A few of these even come bundled with the latest generation of miniature gaming consoles from the likes of SEGA and Nintendo, while others can be accessed and played free of charge through many gaming websites spread out across cyberspace.

Thus, to say that gamers have more than a couple of options open to them is a bit of an understatement.

Excellent! So, Which Version Is Best?

Honestly, that all comes down to your preference.

If you’re not one for building or purchasing a machine that can cost the same as a used Toyota, then downloading some Pinball King to your Samsung or hitting up the local flea market for used copies of Highspeed Pinball for your Nintendo Entertainment System is probably the way you’ll want to go. And honestly, that’s perfectly fine.

However, if you have the time, skills, and bank to either build or purchase your own virtual pinball machine, it does offer some perks that your average video game version does not.

Looking to give Pinheads a truly authentic gaming experience, these machines replicate the physical movements of a pinball machine thanks to their dedicated software and overall construction.

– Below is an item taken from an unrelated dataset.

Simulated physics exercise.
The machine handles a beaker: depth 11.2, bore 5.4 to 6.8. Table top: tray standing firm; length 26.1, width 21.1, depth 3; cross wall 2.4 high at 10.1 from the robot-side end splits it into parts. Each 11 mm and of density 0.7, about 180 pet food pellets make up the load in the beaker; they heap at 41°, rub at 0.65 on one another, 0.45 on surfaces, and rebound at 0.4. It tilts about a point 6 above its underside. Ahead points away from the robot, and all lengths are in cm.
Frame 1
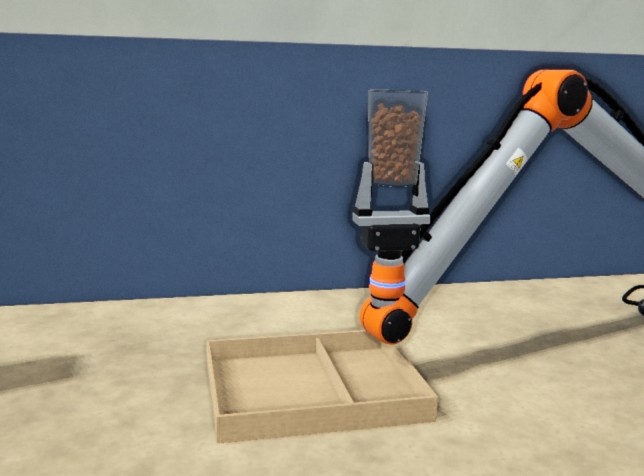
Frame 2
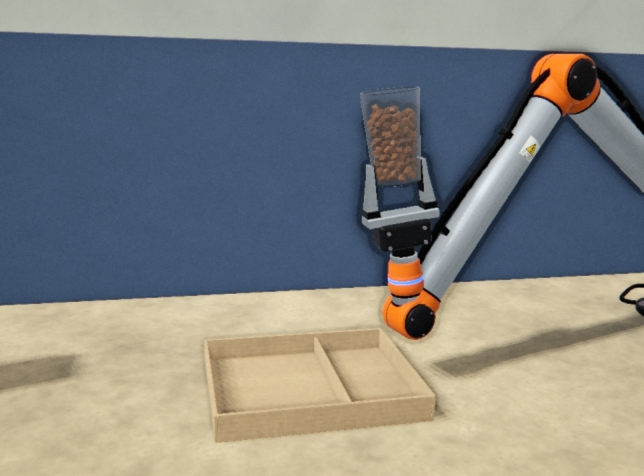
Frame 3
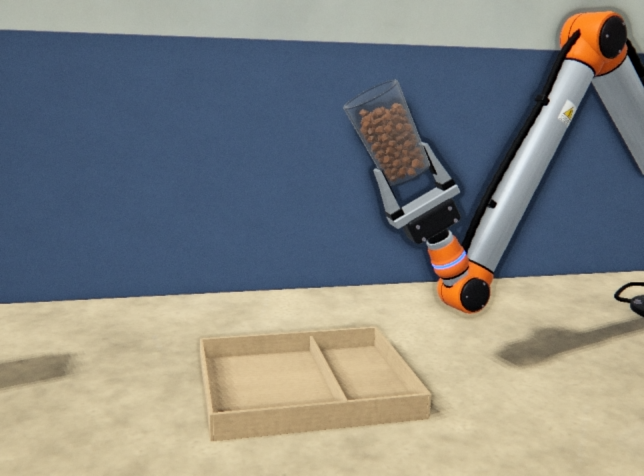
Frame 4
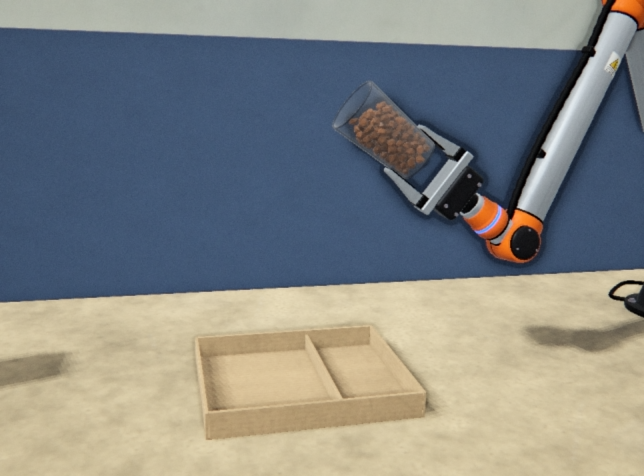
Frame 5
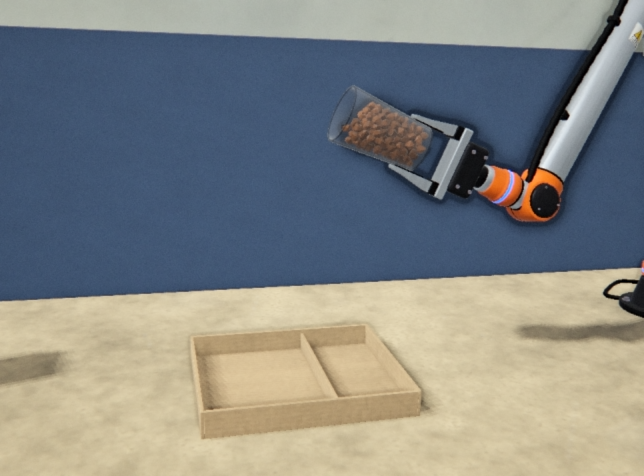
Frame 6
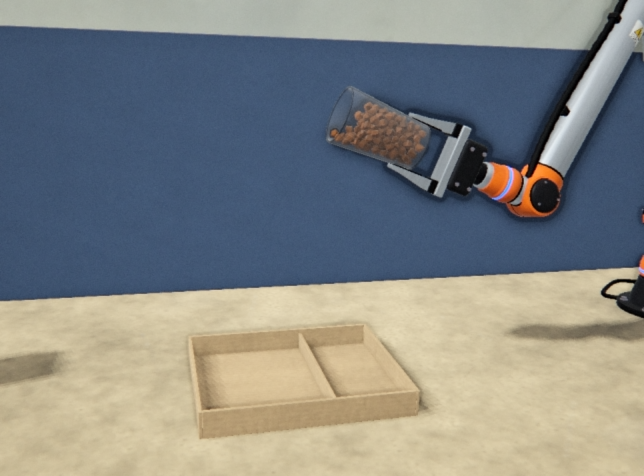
An orange and gray robot arm held up a clear beaker of brown pellets, moved it back to the right and tilted it steeply to the left, above a divided tray on the table.
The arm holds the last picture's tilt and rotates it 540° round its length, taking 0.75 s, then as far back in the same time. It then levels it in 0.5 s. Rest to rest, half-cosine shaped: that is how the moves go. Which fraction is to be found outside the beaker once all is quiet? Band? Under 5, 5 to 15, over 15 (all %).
Band: Under 5 %.
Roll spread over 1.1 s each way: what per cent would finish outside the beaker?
In that case some 5 per cent.
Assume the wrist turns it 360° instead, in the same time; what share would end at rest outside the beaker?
Roughly 5 %.
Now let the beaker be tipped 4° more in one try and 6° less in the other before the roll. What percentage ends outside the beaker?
Around 5 percent on the first try, 0 percent on the second.
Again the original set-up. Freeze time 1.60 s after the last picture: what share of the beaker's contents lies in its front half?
Estimated share: About 50 %.
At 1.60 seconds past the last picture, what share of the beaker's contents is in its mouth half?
Around 45 per cent.
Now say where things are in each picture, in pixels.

By contrast, using a keyboard, a game controller, or your finger just doesn’t offer up the same sort of immersive experience that playing on one of these new machines does.

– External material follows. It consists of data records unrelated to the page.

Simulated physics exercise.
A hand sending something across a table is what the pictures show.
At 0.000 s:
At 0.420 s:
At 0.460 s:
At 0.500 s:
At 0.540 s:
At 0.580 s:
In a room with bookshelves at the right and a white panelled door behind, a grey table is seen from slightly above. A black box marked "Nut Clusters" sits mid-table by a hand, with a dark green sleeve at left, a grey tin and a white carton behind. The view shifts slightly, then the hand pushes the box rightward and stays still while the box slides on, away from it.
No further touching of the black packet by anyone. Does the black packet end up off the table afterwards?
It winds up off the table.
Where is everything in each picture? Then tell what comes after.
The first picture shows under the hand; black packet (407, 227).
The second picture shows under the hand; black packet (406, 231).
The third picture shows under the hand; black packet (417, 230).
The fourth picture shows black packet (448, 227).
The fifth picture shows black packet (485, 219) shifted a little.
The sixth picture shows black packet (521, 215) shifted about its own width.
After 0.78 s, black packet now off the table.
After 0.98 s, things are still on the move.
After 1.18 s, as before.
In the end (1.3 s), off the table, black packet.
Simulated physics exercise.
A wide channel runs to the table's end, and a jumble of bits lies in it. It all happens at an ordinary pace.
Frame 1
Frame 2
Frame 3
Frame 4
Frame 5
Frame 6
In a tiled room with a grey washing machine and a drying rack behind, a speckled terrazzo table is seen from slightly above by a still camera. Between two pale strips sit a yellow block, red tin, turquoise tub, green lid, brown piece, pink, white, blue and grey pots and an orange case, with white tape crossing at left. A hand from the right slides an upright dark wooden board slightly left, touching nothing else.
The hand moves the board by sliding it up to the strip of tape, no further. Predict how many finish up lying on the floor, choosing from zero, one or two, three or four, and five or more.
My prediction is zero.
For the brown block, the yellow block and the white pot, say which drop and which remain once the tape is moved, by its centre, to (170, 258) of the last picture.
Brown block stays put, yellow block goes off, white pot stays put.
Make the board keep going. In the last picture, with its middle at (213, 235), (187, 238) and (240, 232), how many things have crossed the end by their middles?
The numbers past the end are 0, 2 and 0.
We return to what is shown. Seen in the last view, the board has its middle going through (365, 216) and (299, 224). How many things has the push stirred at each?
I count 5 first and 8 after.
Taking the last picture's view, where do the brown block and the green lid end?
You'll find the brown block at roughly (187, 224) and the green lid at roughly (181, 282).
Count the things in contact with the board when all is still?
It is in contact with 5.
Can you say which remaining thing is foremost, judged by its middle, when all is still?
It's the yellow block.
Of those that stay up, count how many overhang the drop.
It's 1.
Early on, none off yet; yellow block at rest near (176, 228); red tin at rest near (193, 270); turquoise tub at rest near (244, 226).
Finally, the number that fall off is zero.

I am by no means saying that this makes video game pinball somehow inferior to a machine. It all just depends on your tastes and how much time, energy, and cash you’re willing to commit to the hobby is all.

Bumpers on a traditional pinball machine

That’s Great! Got Anything Else To Say?

Pinball may no longer be the new game on the block, but there is no denying its popularity. It has faced stiff competition and some pretty big odds and is still regarded as one of the most beloved games of all time. It has succeeded where others have failed and even embraced the high-tech wizardry of our modern age to truly become something more.

Virtual Pinball has allowed an entirely new generation of gamers to not only play the game for the first time but even given them the option to make each round as unique and special as they are. It is more than a game. It is now an experience. 

Like the Apple II, the Nintendo Entertainment System, and the Sony Discman, this new world of virtual pinball machines has taken the future of consumer electronics to an entirely new and impressive level. We are now able to craft and execute every last aspect of what we deem to be an appropriate and satisfactory gaming experience.

The power truly is in our hands as we look to a tomorrow filled with infinite possibilities. One where our entertainment is crafted exactly as we would like. Where technology sits quite literally at our fingertips, and where everything old really is new once more!